Esta puede ser de origen y de ejercicio. La primera se refiere a la adquisición del poder soberano, ya sea por una ley de sucesión o de sufragio, o por un hecho que, sin lesionar derechos, confiera el poder. La segunda consiste en la conformidad de su actuación, con lo que llamaré la trilogía de los derechos: el divino-positivo, que expresa la constitución de la Iglesia; el natural, que expresa las bases de la constitución social, y el histórico, que expresa las tradiciones fundamental de un pueblo.

De la conformidad o disconformidad con las relaciones de dependencia de esas tres constituciones nace la legitimidad o ilegitimidad de la soberanía.

Según esté la sociedad, unificada o divididad en creencias diversas, y según la naturaleza y la importancia de estas divisiones, así se podrá aprenciar en qué medida cumple sus deberes, conformándose o apartándose de la relación religiosa, que es principio capital cuya superioridad puede demostrarse sintéticamente así:

El poder que se refiere a los interno y a lo externo será siempre superior al que se refiere a lo externo y temporal.

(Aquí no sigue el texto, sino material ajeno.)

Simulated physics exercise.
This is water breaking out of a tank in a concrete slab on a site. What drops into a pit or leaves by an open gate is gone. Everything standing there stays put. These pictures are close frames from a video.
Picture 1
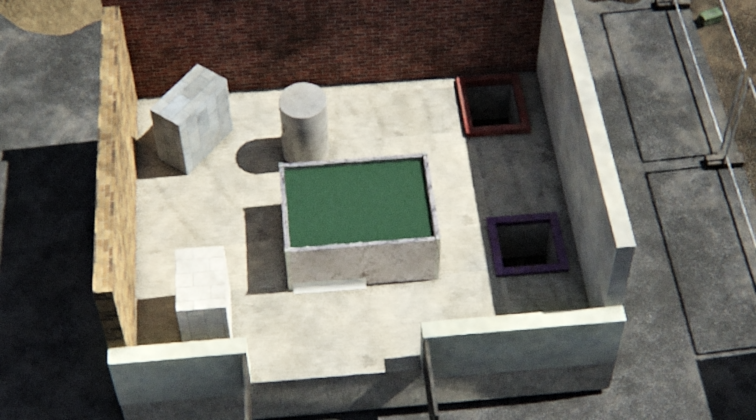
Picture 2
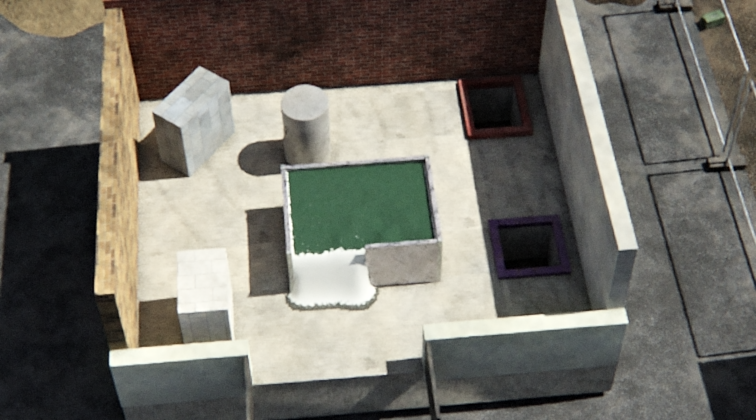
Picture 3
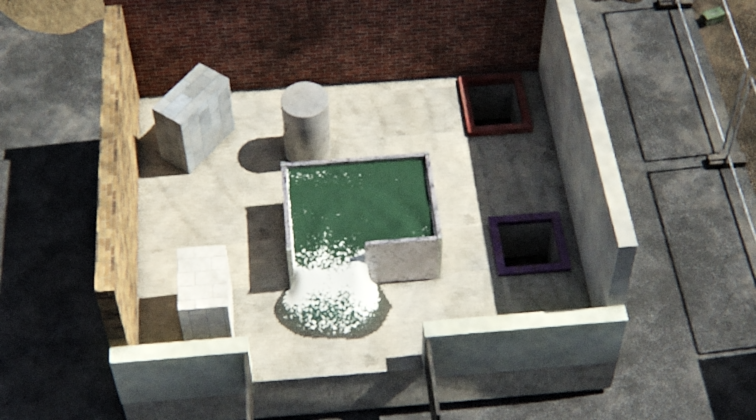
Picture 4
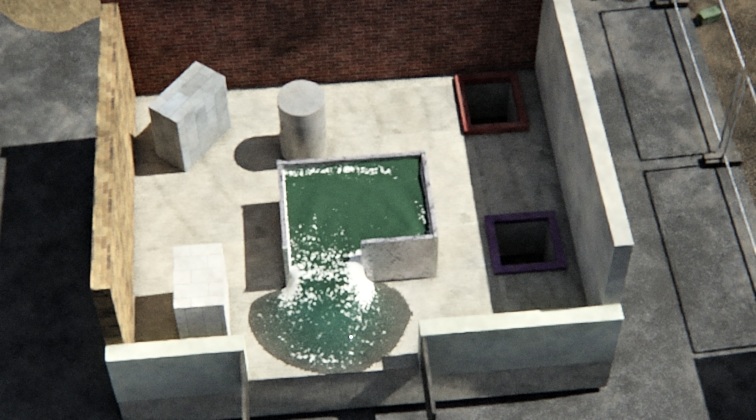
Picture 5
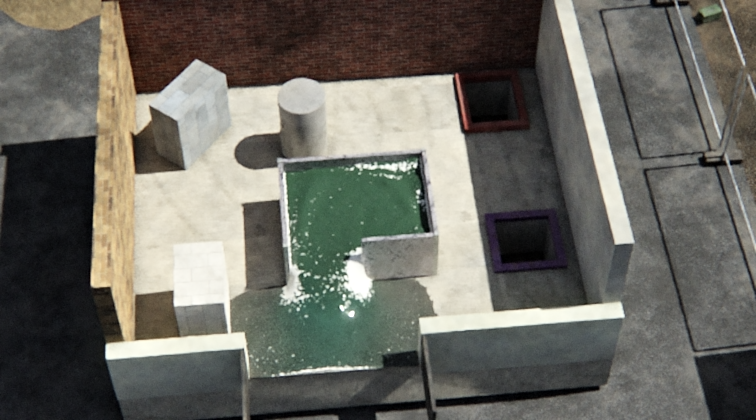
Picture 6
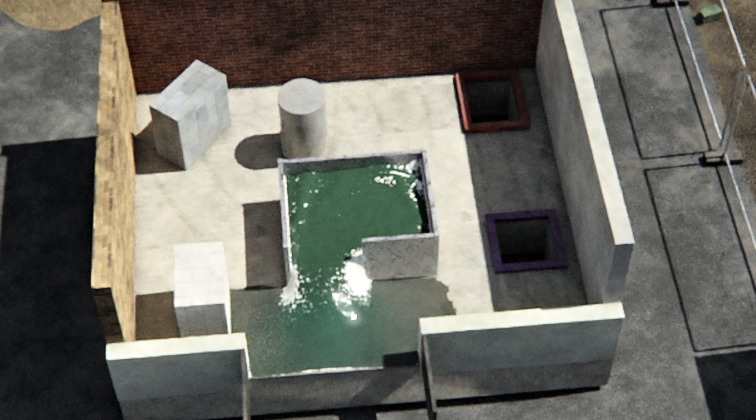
At first, an open tank of green water stands whole and still on a pale slab enclosed by low walls. Then water bursts through a gap in its front side in a white, frothy rush, fans out across the slab, and spreads as a green sheet between the front walls.
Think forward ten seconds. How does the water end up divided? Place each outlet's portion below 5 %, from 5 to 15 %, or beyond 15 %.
Once it settles, the gate collects beyond 15 %, the purple pit collects below 5 %, the red pit collects below 5 %.
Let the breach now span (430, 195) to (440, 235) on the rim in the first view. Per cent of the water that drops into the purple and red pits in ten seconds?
Result - purple: 45 %; red: 4 %.
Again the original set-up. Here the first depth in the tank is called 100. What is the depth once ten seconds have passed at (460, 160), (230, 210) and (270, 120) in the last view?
I'd put them at close to 0 per cent, then 2 per cent, then 2 per cent.
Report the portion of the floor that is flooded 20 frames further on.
Roughly 30 %.
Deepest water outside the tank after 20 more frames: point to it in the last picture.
Somewhere around pixel (316, 292).
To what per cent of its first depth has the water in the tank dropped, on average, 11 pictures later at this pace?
Roughly 44 %.
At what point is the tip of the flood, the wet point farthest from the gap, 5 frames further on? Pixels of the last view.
(571, 338).
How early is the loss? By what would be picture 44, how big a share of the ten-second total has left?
Log: Around 90 %, estimated.
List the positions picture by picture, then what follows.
In the first frame, the open tank at (358, 205) is whole and still.
In the second frame, the front is at (371, 298), out from the gap at (329, 272).
In the third frame, the front is at (370, 327), out from the gap at (330, 272).
In the fourth frame, water pours out at (326, 272) and has run to a hidden place.
In the fifth frame, the front is at a hidden place, out from the gap at (326, 270).
In the sixth frame, water pours out at (326, 270) and has run to a hidden place.
A moment on, water covers 15 % of the floor; the gate 22 %, the purple pit 0 %, the red pit 0 %.
Next, water covers 20 % of the floor; the gate 39 %, the purple pit 0 %, the red pit 0 %.
Then, water covers 30 % of the floor; the gate 55 %, the purple pit 0 %, the red pit 0 %.
Later, water covers 40 % of the floor; the gate 70 %, the purple pit 0 %, the red pit 0 %.
In the end, water covers 45 % of the floor; the gate 79 %, the purple pit 0 %, the red pit 0 %.
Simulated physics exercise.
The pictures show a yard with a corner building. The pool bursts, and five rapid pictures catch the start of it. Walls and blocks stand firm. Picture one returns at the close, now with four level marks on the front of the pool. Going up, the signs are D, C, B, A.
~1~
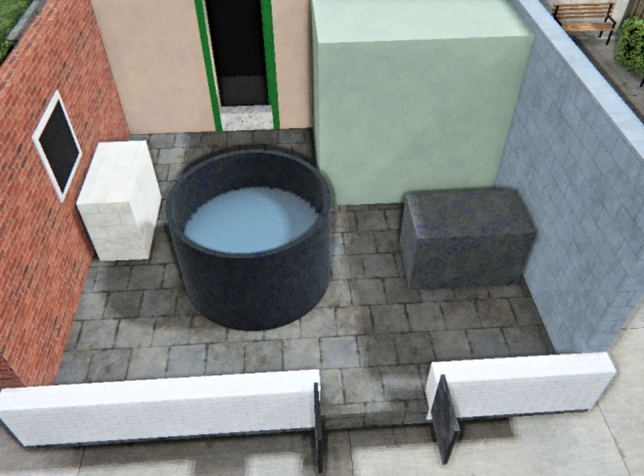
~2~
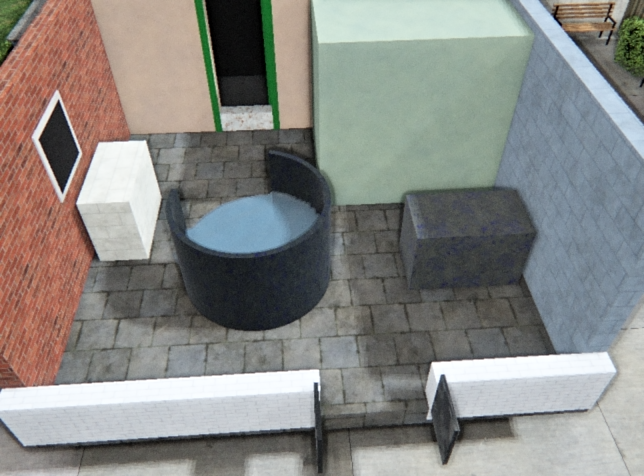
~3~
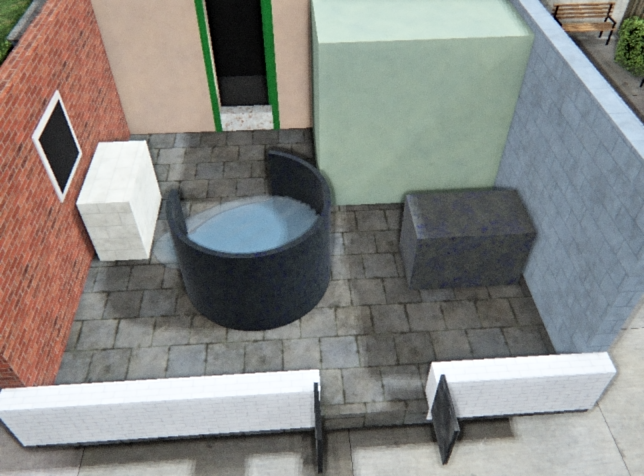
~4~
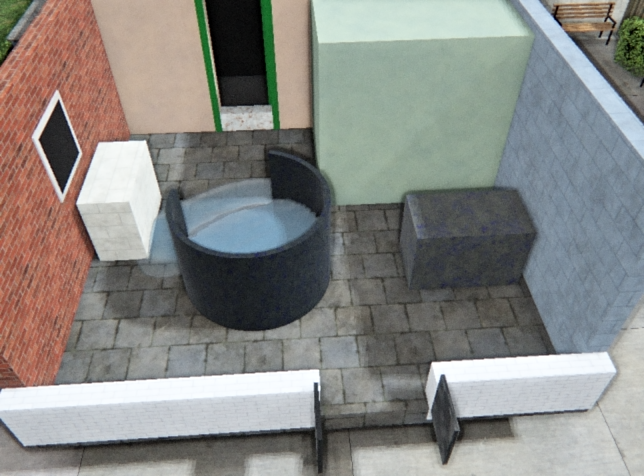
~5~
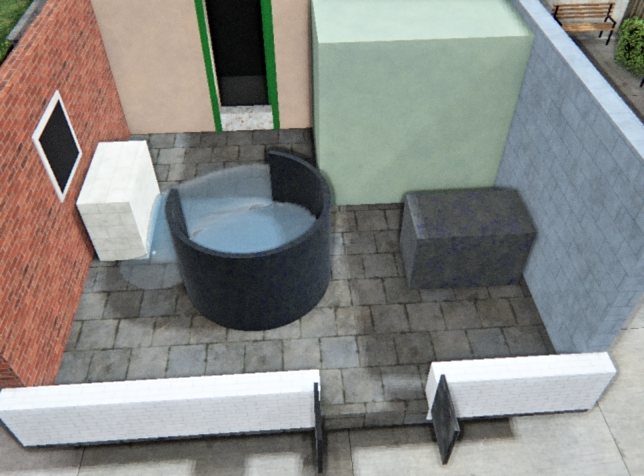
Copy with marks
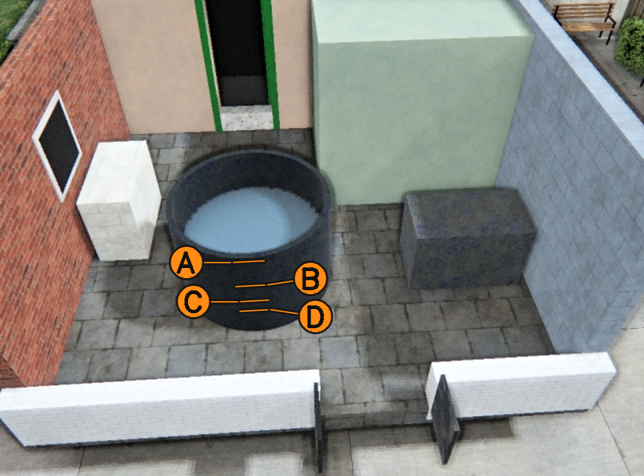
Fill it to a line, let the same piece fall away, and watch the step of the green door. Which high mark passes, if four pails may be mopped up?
The answer is level B.
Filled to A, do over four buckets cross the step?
Yes.
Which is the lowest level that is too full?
Here it is level A.
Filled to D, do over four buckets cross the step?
No, that is safe.
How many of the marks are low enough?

Para negar esa superioridad y la dependencia indirecta que implica hay que negar ese poder con su objeto y su fin, y para eso es precioso una de estas cosas cosas: o negar el orden sobrenatural, lo que equivale a negar al autor del natural, porque deja de serlo si no puede perfeccionarlo y elevarlo, o identificar, total o parcialmente, el poder religioso con el poder civil; dos caminos que llevan al ateísmo y cesarismo, enlazados entre sí, lo cual es ir a la negación de la libertad con el determinismo que supone el primero y la tiranía del segundo. Y sin la libertad interior ni la exterior de infringir el orden, no existe el deber, y, sin él, no existe el derecho ni el hombre, que deja de ser racional para ser cosa.

Esas relaciones y las necesidades públicas interiores y exteriores, que, siendo verdaderas y no ficticias, las condensan, son la medida de la legitimidad de ejercicio, que es superior a la de origen, pues sin aquella se puede perder esta, y con la de ejercicio se puede llegar a adquirir la de origen.

Para afirmar lo contrario habría que sostener que las relaciones inmutables con Dios, esencia de la Religión, y los derechos innatos de la personalidad humana y las bases y las personas sociales, y las tradiciones de un pueblo, eran inferiores a las relaciones establecidas por una ley humana, perpetuamente variable, de sucesión o de sufragio.